Relative to some developing countries, the need for domestic fisheries management reform may be less, but the U.S. can play a strong leadership role by modeling best management practices and driving innovations. As such, increased corporate focus on, investments in, and support for strong U.S. fisheries policy and management are likely to have far reaching impacts.
Likewise, a demonstrated commitment to strengthening domestic fisheries policy provides U.S. seafood businesses with additional leverage and credibility when engaging with fishery managers, producers, and decision makers internationally. For example, U.S. seafood retailers played a critical role in encouraging Congress to ratify the 2009 United Nations’ Port State Measures Agreement which would cut off market access for illegally caught fish and erode the profit incentives associated with illegal fishing. The United States is the 11th party to ratify the Port States Measures Agreement along with nine other countries and the European Union. U.S. leadership and major seafood buyer support of the Port States Measures Agreement will play a critical role in prompting other countries to ratify the Agreement, which will only take effect after 25 countries sign on.

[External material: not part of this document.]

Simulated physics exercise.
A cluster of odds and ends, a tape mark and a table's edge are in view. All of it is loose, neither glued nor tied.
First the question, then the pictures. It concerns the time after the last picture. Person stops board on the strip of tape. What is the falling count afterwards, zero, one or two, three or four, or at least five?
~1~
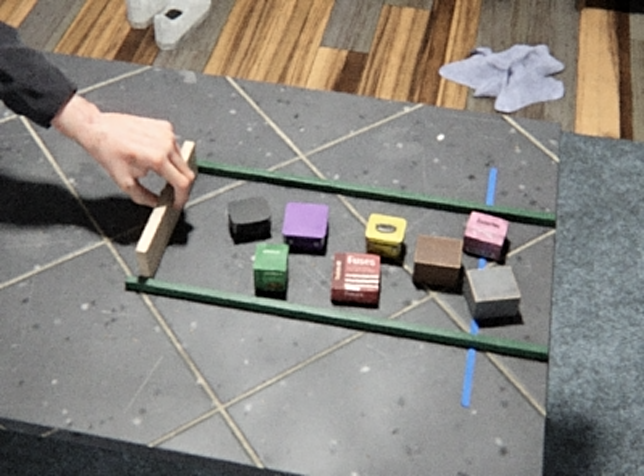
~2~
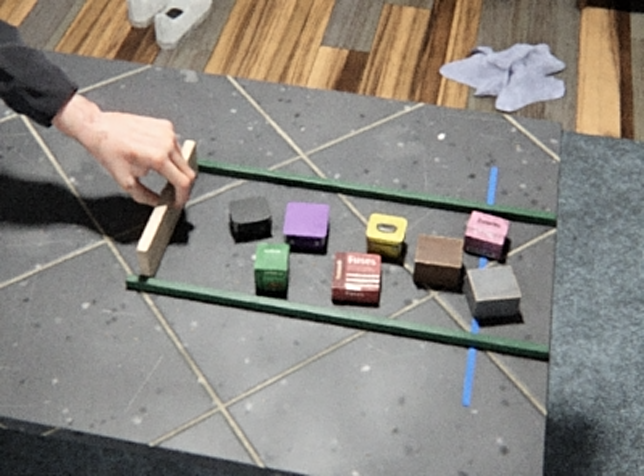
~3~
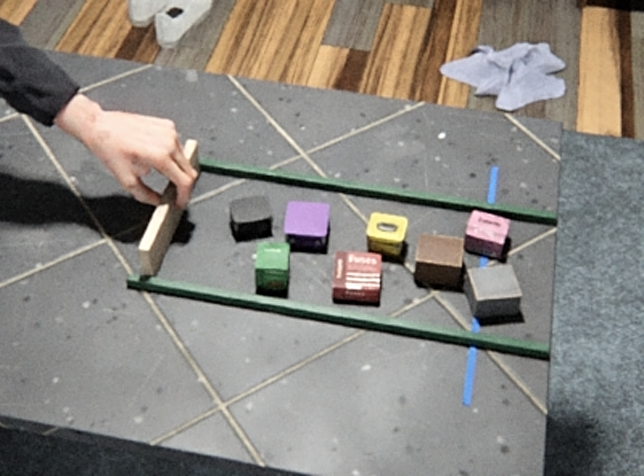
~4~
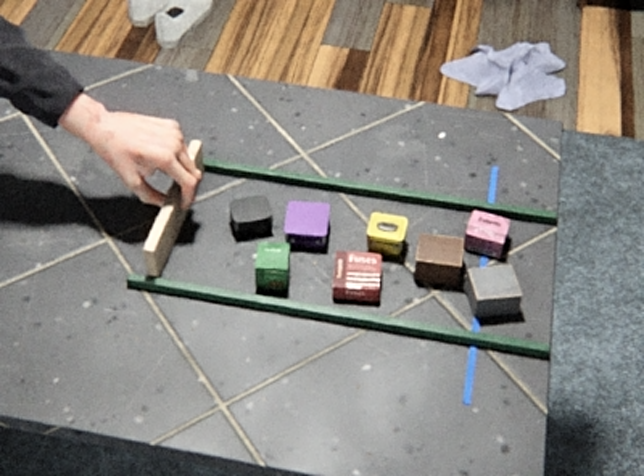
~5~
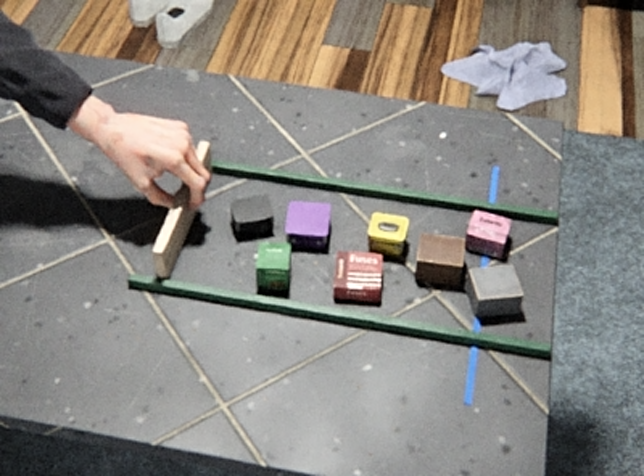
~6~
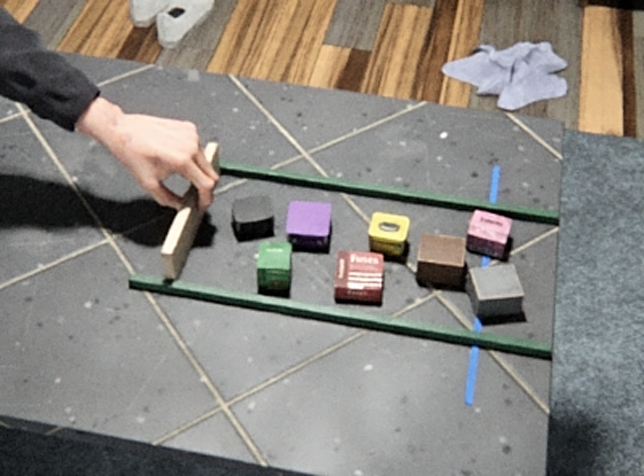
Missing: Three up to four.
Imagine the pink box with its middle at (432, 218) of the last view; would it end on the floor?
From that position it keeps its spot.
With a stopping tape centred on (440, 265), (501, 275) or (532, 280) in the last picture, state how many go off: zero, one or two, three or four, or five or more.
Counting what would fall each time, I get just one or two; five or over; five or more.
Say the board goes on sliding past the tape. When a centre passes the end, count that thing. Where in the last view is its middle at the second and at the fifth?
Near (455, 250) first, near (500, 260) second.
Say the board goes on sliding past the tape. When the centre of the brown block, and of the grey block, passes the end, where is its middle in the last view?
I reckon its middle sits around (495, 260) and then around (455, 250).
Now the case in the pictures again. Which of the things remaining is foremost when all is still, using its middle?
The brown block.
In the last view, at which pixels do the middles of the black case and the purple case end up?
About (506, 262), and about (524, 233).
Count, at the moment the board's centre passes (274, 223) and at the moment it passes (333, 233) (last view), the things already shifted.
Counts: 3 / 7.
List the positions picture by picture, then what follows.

Whether the motivation to engage in federal fisheries policy is a targeted risk mitigation strategy or a pro-active effort to elevate the profile of the brand, companies have a role to play in strengthening federal fisheries management in support of greater seafood sustainability. Inspiring more constructive industry engagement and diversifying the chorus of voices calling for strong, forward thinking federal fisheries management will contribute to healthy and resilient ocean economies, communities, and ecosystems.